The Consciousness Instinct(11):第10章(完) 意識という本能

金曜日の読書”The Consciousness Instinct:…”は第10章=最終章です。これまでの議論のまとめを踏まえ、本の題名でもある「意識という本能」について語られます。
Kendall, Polanyiなど著者が若い時に影響を受けた20世紀の哲学者の考察を紹介(面白いですが長くなるので割愛します)、脳科学者たちの説の変遷を説明し、125年前の Willam Jamesの本”What is instinct?”からの引用から「本能」の定義を述べて「意識」が「本能」の一種であることを論証しています。ちょっと論理に飛躍があるように思いますが、難しい題材なので仕方ないでしょう。
「本能」というとファーブル昆虫記で狩人蜂が芋虫に毒針をすべての神経節にさして麻痺させるように、「無意識・自動的」に一連の動作をすることを指すとこの本を読む前は思っていたので本書の題名には違和感がありました。William Jamesの本の引用を見ると、その解釈で正しいようですが、本能にはいくつもの階層があり、簡単な動作を行う本能のほかに、ライオンが空腹時に自動的に獲物を狩るような複雑な動作も本能である、と言っています。そう考えると、外界の刺激とそれを受けた注視(attention)である意識は自動的に生じるので本能と言える、という論理です。わかったようなわからないような論理ですが、「意識」が人間の特権であるという特別扱いをしない、という主張もしていて、そこは本質を突いていると思いました。

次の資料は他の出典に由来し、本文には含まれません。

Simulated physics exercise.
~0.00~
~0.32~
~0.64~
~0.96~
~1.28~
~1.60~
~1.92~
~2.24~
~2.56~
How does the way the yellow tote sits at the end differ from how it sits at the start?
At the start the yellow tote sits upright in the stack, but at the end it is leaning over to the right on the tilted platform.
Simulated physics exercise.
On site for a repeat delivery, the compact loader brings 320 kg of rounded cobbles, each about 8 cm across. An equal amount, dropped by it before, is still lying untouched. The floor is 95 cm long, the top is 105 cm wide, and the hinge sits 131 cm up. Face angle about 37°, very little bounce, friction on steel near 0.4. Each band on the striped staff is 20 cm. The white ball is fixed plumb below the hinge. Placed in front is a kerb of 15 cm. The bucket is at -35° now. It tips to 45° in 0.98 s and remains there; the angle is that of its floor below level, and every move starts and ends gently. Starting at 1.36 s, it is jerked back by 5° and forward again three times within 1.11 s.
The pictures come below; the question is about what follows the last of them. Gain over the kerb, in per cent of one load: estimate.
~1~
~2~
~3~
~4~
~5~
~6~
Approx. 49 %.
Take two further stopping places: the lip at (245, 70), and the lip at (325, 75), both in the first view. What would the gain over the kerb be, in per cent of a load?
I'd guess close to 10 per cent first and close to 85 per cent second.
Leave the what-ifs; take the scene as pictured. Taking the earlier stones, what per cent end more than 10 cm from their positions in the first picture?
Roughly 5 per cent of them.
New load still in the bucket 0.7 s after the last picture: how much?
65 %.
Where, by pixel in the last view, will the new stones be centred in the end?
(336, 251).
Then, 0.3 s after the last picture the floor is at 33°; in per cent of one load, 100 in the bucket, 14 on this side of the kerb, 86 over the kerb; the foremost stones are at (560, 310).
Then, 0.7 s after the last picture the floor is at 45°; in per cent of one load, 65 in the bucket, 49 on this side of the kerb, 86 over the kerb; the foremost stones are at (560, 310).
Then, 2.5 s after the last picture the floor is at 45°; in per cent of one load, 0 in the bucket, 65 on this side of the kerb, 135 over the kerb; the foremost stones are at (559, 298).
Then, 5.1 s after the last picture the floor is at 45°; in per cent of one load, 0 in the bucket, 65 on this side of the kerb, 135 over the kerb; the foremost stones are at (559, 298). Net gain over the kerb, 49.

著者はさらに、機械(コンピュータ、AI)は進化の結果生じたものではなく人間がプログラムしたものなので人間と同じような「意識」はもたないだろう、と主張します。この点は、私も最近いろいろな知り合いの学者と議論になるところです。私はAIは意識を持つだろうと思っています。本書の議論に沿って考えると、AIの思考過程に進化に相当するアルゴリズムを入れることは可能である(勝手に入っているかもしれない)と考えられるためです。この問題は近い将来に答が出るだろうと思います。
予想通り、知的刺激の多い面白い本でした。英語は難しかったですが、本の書き方としてみても得るところが大きかったです。木曜日の夜中に眠い頭を叩きながら読んでいたため飛ばしてしまったところもあり、機会を見て読み返そうと思います。末尾の文献リストも貴重です。

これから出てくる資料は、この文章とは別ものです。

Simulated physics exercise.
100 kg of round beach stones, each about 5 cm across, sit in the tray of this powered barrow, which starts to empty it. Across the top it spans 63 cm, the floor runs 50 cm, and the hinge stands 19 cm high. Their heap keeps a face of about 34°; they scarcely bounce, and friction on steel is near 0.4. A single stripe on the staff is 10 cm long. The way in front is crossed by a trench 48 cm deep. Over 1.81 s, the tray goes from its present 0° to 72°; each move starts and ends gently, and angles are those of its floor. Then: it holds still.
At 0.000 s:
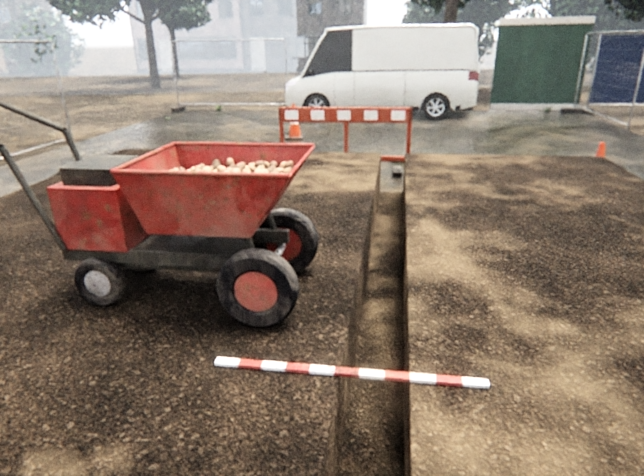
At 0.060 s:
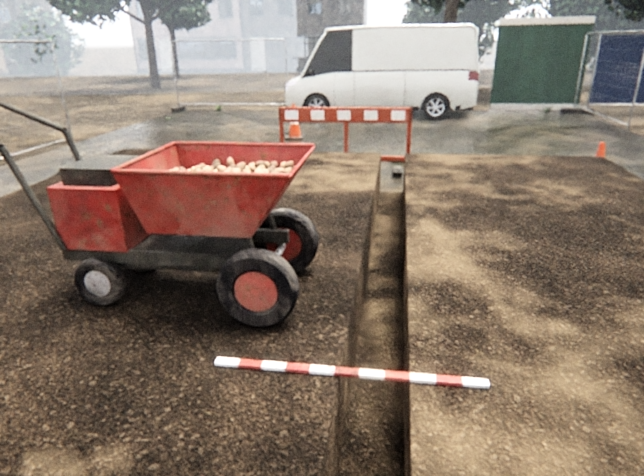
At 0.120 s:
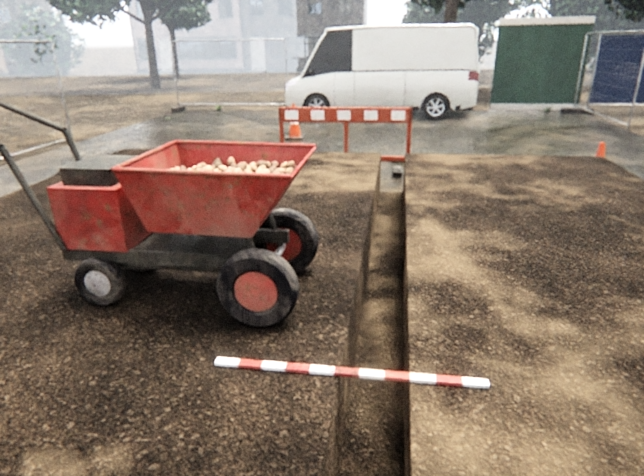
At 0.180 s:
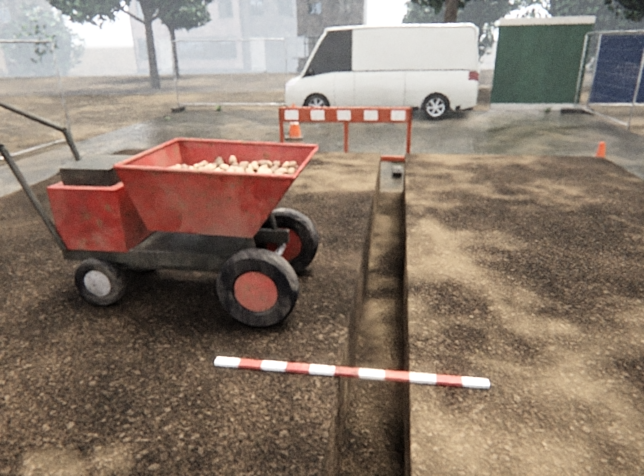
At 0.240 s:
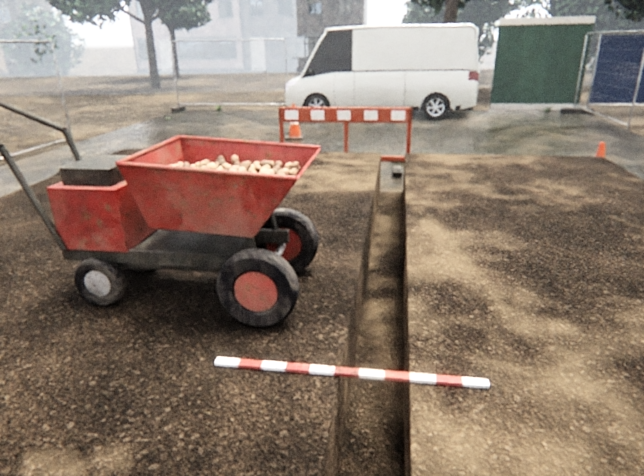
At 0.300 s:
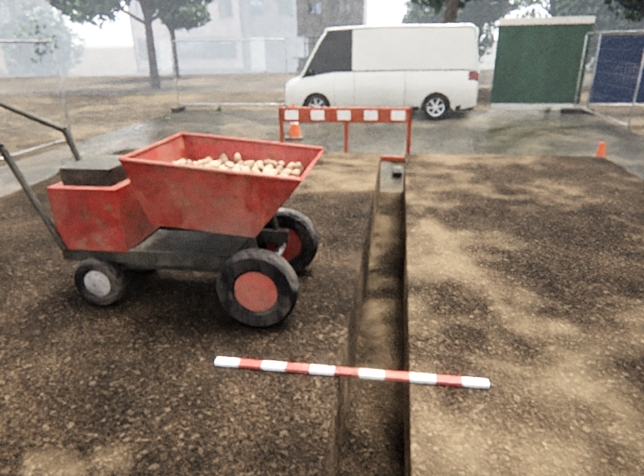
The clip shows a red powered barrow loaded with pale stones beside a narrow trench, with a striped staff lying across it and a white van behind; the barrow stays still while its tray tilts slightly forward to the right.
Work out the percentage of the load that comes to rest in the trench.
It works out at about 46 per cent of the load.
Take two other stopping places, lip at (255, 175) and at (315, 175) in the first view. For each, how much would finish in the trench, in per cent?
The first start gives about 85 per cent, the second about 20.
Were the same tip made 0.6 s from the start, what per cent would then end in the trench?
Roughly 25% would finish there.
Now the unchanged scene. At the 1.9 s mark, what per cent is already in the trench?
About 15 per cent by then.
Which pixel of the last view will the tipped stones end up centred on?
Roughly at pixel (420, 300).
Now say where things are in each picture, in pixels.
Lip at (289, 176), floor tilted 0°, highest stones at (244, 169), in the first frame.
The tray is at 0°, its lip at (289, 176); the top of the load is at (244, 169); the stones move at 0.1 m/s on average, in the second frame.
Lip at (291, 177), floor tilted 1°, highest stones at (245, 169); the stones move at 0.1 m/s on average, in the third frame.
The tray is at 2°, its lip at (293, 178); the top of the load is at (237, 169); the stones move at 0.2 m/s on average, in the fourth frame.
Lip at (297, 179), floor tilted 3°, highest stones at (218, 167); the stones move at 0.2 m/s on average, in the fifth frame.
Lip at (301, 181), floor tilted 5°, highest stones at (209, 165); the stones move at 0.3 m/s on average, in the sixth frame.
After 1.4 s the floor is at 61°; 100 % in the tray; the foremost stones are at (388, 249).
After 1.9 s the floor is at 72°; 49 % in the tray, 13 % in the trench, 38 % past the trench; the foremost stones are at (500, 300).
After 2.3 s the floor is at 72°; 21 % in the tray, 24 % in the trench, 55 % past the trench; the foremost stones are at (559, 307).
After 4.2 s the floor is at 72°; 0 % in the tray, 46 % in the trench, 54 % past the trench; the foremost stones are at (589, 320).
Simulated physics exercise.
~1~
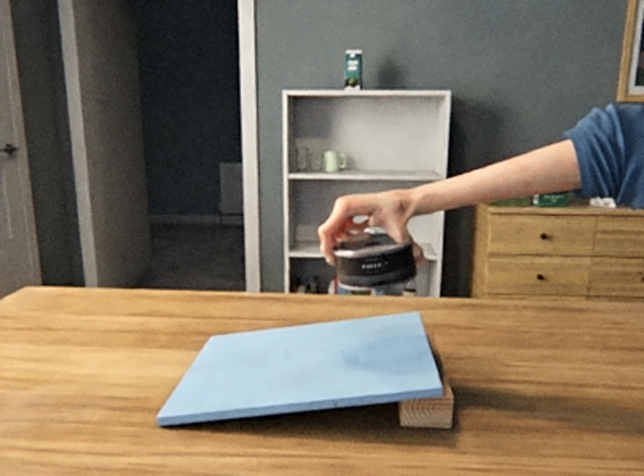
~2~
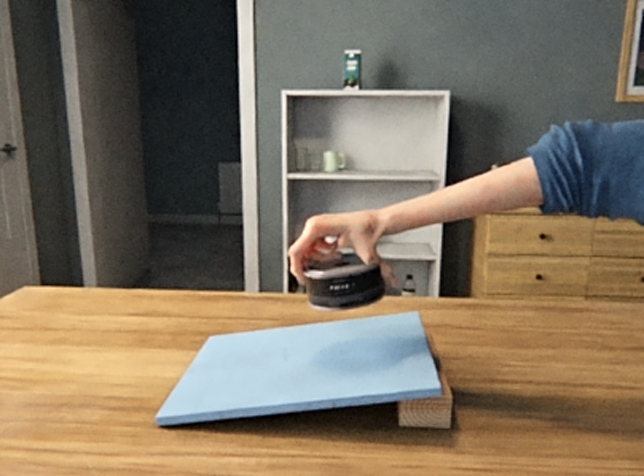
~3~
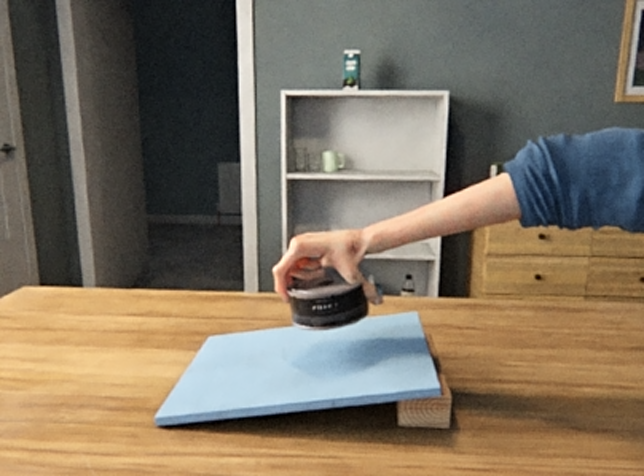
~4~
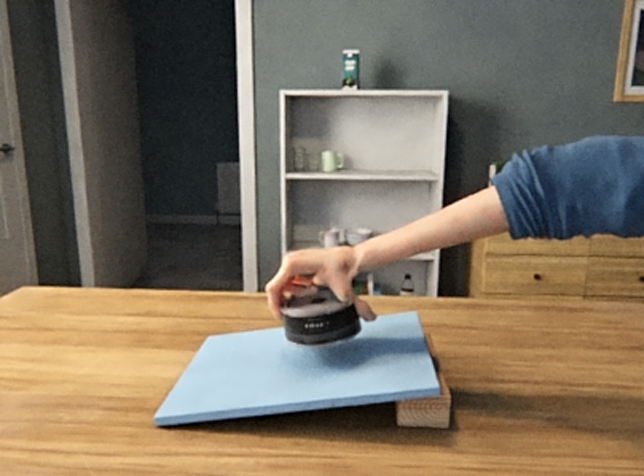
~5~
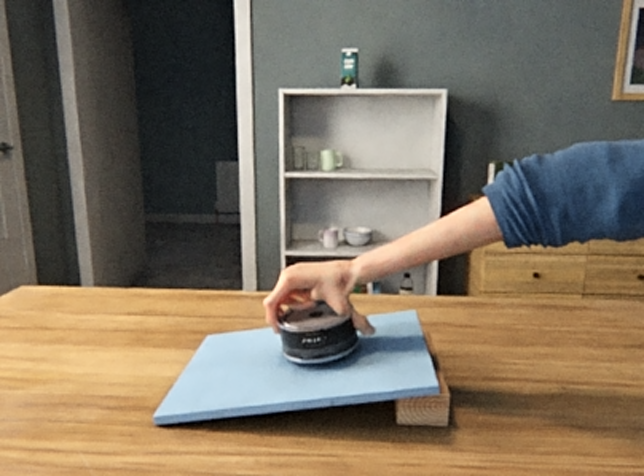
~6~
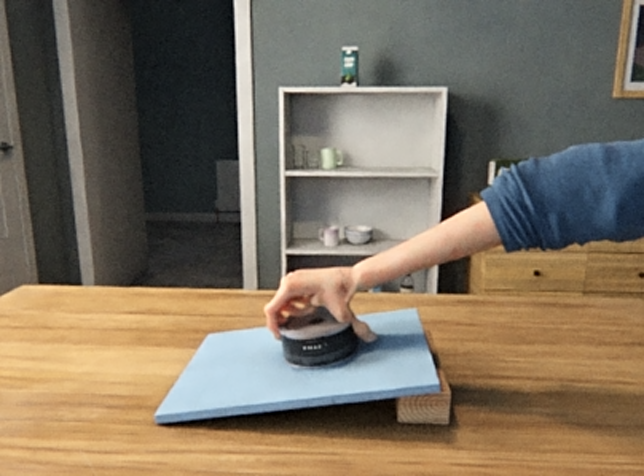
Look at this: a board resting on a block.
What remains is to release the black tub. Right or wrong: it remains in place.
Right.
Then, 0.20 s later than the last frame, all is still.
Then, 0.40 s later than the last frame, black tub resting near (319, 336).
When it is over, it is as before. End places, in pixels of the last picture, black tub near (319, 336). The black tub remains at rest.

さて、来週からの本はまだ決めていません。youtube広告で出てきたマーケティングの本をいくつか買いましたが、ちょっと鼻につくところがあり、皆さんに役立つかどうか。検討します。

One man’s “magic” is another man’s engineering. – Robert A. Heinlein  ※ これはいいですね。講演・講義で使えると思います。

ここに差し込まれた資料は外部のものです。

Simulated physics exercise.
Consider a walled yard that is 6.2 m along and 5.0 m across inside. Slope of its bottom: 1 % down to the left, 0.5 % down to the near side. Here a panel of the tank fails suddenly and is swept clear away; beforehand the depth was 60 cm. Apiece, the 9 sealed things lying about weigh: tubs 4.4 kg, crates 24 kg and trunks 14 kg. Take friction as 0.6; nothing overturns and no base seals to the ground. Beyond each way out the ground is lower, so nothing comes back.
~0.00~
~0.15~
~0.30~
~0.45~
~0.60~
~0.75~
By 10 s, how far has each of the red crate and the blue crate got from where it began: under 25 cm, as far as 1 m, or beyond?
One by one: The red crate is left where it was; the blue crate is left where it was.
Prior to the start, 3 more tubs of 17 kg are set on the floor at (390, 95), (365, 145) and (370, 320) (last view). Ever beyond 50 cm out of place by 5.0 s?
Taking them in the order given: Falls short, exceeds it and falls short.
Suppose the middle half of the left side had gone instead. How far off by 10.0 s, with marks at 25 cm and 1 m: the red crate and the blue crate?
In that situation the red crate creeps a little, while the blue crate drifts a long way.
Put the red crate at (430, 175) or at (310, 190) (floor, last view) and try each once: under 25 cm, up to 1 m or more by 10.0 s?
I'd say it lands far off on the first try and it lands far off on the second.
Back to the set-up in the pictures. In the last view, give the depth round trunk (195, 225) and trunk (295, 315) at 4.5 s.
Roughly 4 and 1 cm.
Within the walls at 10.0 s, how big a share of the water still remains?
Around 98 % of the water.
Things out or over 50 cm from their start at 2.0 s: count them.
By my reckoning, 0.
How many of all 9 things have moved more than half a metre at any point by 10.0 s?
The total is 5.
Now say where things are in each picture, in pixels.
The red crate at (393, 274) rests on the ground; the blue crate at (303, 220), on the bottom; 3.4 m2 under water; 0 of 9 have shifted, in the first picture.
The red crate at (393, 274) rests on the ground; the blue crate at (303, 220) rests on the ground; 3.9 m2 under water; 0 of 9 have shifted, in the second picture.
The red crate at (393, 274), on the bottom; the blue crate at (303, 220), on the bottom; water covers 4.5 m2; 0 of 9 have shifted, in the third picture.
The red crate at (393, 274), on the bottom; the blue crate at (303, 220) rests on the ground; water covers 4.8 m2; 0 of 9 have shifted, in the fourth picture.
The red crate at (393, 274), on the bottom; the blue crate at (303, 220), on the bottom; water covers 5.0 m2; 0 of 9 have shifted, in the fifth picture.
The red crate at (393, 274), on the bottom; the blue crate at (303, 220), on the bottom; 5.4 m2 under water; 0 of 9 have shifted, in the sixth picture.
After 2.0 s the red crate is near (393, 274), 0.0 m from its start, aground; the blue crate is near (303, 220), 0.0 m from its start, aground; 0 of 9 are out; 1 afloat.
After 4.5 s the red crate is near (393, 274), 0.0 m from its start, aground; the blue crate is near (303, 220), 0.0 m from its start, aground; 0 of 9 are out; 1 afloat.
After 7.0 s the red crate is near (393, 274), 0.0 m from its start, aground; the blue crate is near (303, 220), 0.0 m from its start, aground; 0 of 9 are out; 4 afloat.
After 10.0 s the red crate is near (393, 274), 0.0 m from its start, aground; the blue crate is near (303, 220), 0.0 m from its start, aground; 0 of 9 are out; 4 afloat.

“Plopping the phenomenon of consciousness onto the instinct list – right in there with anger, shyness, affection, jealousy, envy, rivalry, sociability, and so on – is equally disorienting. Instincts, as we all know, evolve gradually, making us more fit for our environment. Adding consciousness to the instinct list suggests that this precious human property, which we all hold dear, is not a miraculously endowed part of our species’ special hardware.”
anger 怒り
shyness はにかみ
affection 愛着
jealousy ねたみ、やきもち  fear of losing something you have / emotion = resentment反抗, suspicion疑念, protectiveness防御
envy うらやみ wanting what someone else has / emotion = longing 渇望, admiration 賞賛, discontent 不足感・不満
rivalry ライヴァるり ライバル関係
sociability 社交性
disorienting 混乱させる
evolve 進化する
hold dear 大切にする、愛でる(めでる)  hold her memory dear 彼女をいとしく思い出す
be endowed ~ を持っている  with を伴う構文があります。 Some lucky people are endowed with both brains and beauty. 才色兼備の恵まれた人もいる。